Flexible high electrochemical collagen/lignin composite hydrogel for sensing and supercapacitor applications

Synthesis of polymer-based highly conductive hydrogels from natural and renewable sources with robust mechanical performances in flexible electronics remains a great challenge. In this research, a dynamic redox system is designed by using collagen (CL), sulfonate lignin (SL), acrylic acid (AA), and Al³⁺ to synthesize CL/PAA/SL/Al hydrogels. The formation of effective complexes of Al³⁺ with the abundant functional groups of CL, SL and PAA, the prepared hydrogel delivers various specific properties, for example, excellent ionic conductivity (4.61 S·m^-1), stretchability and antimicrobial performance.
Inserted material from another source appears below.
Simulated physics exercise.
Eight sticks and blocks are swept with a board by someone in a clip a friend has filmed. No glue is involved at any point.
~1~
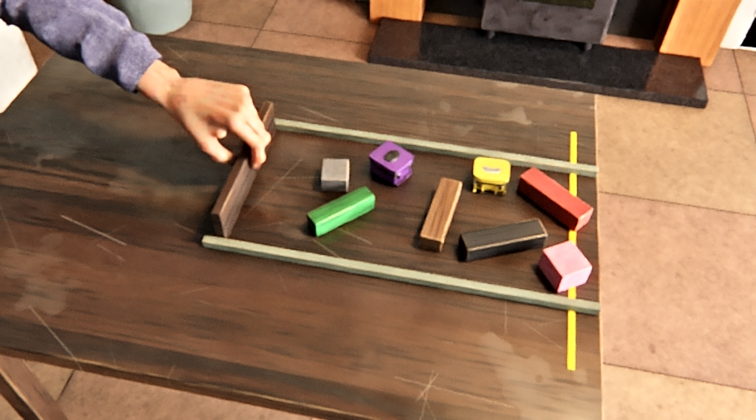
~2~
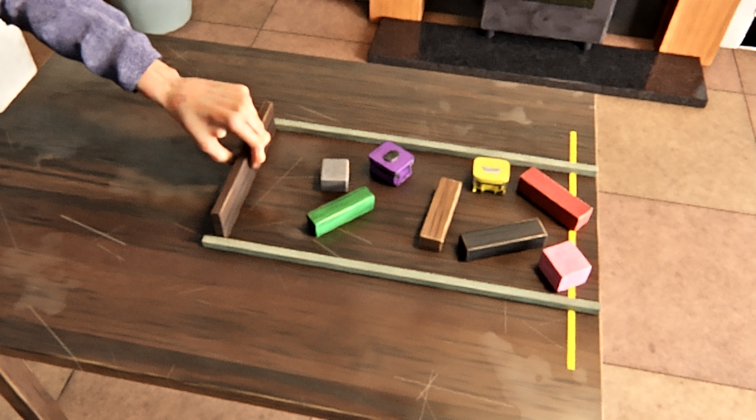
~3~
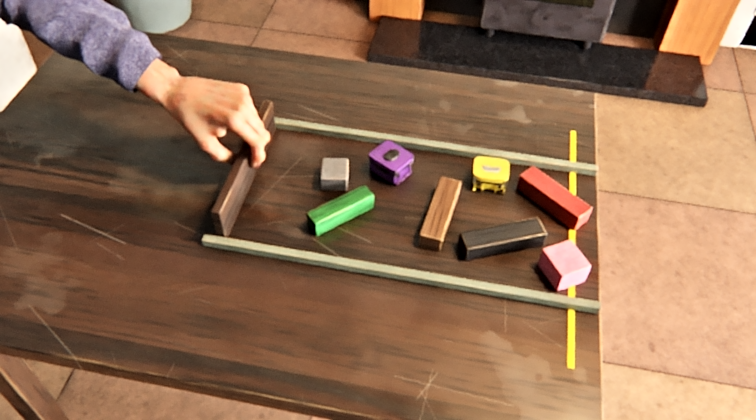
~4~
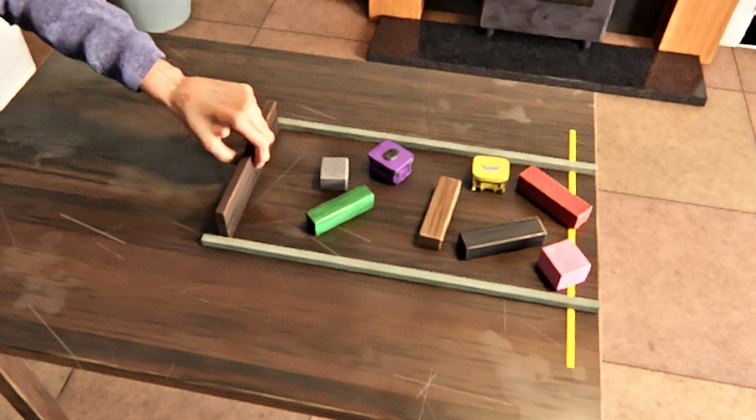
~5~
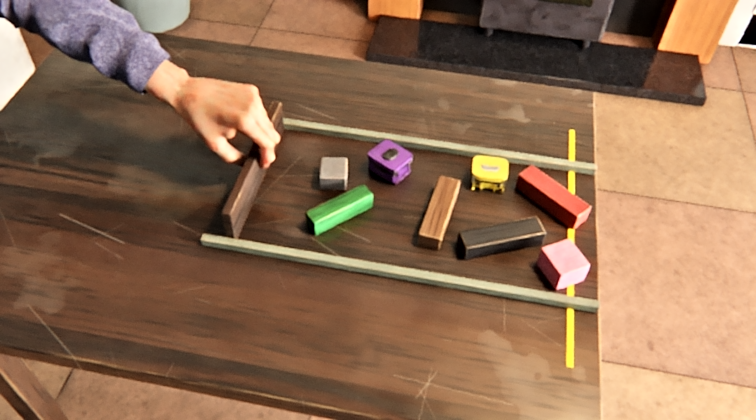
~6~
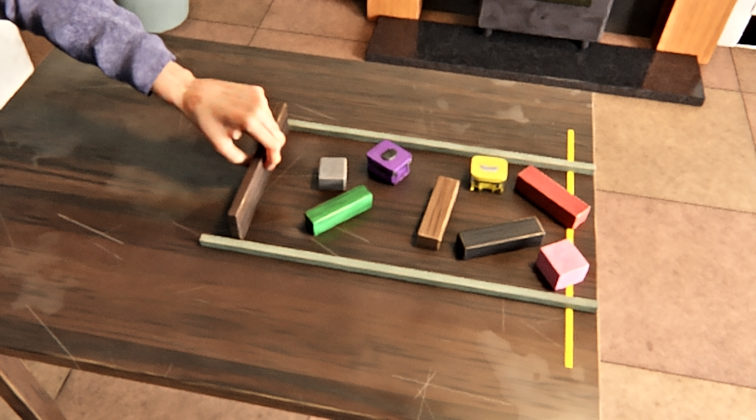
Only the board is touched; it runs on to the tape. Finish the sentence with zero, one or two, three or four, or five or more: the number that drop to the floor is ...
The number that drop to the floor is five or more.
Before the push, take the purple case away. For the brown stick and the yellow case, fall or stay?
Final state: Brown stick off, yellow case in place.
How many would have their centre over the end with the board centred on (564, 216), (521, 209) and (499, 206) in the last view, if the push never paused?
5, 2 and 0.
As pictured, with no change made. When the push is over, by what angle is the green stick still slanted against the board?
About 25°.
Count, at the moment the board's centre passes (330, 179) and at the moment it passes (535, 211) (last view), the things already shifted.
One spot: 2. Other spot: 8.
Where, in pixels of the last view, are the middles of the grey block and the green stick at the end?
I'd put one at around (585, 211) and the other at around (595, 250).
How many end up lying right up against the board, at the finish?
Result: 3 in all.
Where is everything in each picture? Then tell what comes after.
The first picture shows pink block (564, 266); red bar (554, 199); black stick (502, 240); board (247, 167); tape (573, 233).
The second picture shows red bar (553, 199); brown stick (441, 214).
The third picture shows black stick (502, 239); grey block (335, 174).
The fourth picture shows pink block (563, 265); purple case (390, 163).
The fifth picture shows red bar (552, 197); green stick (340, 210).
The sixth picture shows pink block (562, 265); red bar (551, 197); black stick (500, 238); board (261, 169); tape (570, 231).
Soon after, none off yet; pink block at rest near (562, 265); red bar at rest near (551, 197); black stick at rest near (500, 238).
Then, none off yet; pink block at rest near (562, 265); red bar at rest near (551, 197); black stick moved a little near (519, 246).
Further on, none off yet; pink block tipped well over near (618, 289); red bar tipped well over near (615, 220); black stick moved about its own width near (584, 262).
At rest, the number that fall off is five or more; fallen, brown stick, yellow case, black stick, red bar and pink block.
The CL/PAA/SL/Al hydrogel demonstrates good mechanical strength, while the maximum tensile strength of the hydrogels is ∼604 kPa at a stretching of 1254 %, and the maximum compressive strength is ∼0.45 MPa, with the maximum stretching of 59.6 %. The CL/PAA/SL/Al hydrogel acts as a flexible strain sensor with high sensitivity. Enough hydroxyl and carboxyl groups in the hydrogels are essential for delivering the maximum 191 mV of open circuit voltage (V_oc) rendered during moisture spraying. The supercapacitor assembled from CL/PAA/SL/Al hydrogel manifests specific capacitance (C_s), maximum energy density (E_d) and power density (P_d) of 268.75 F·g^-1, 23.89 Wh·kg^-1 and 2.4 kW·kg^-1, respectively. The supercapacitor can retain its capacitance of 95.8 % after 5000 consecutive charge-discharge cycles.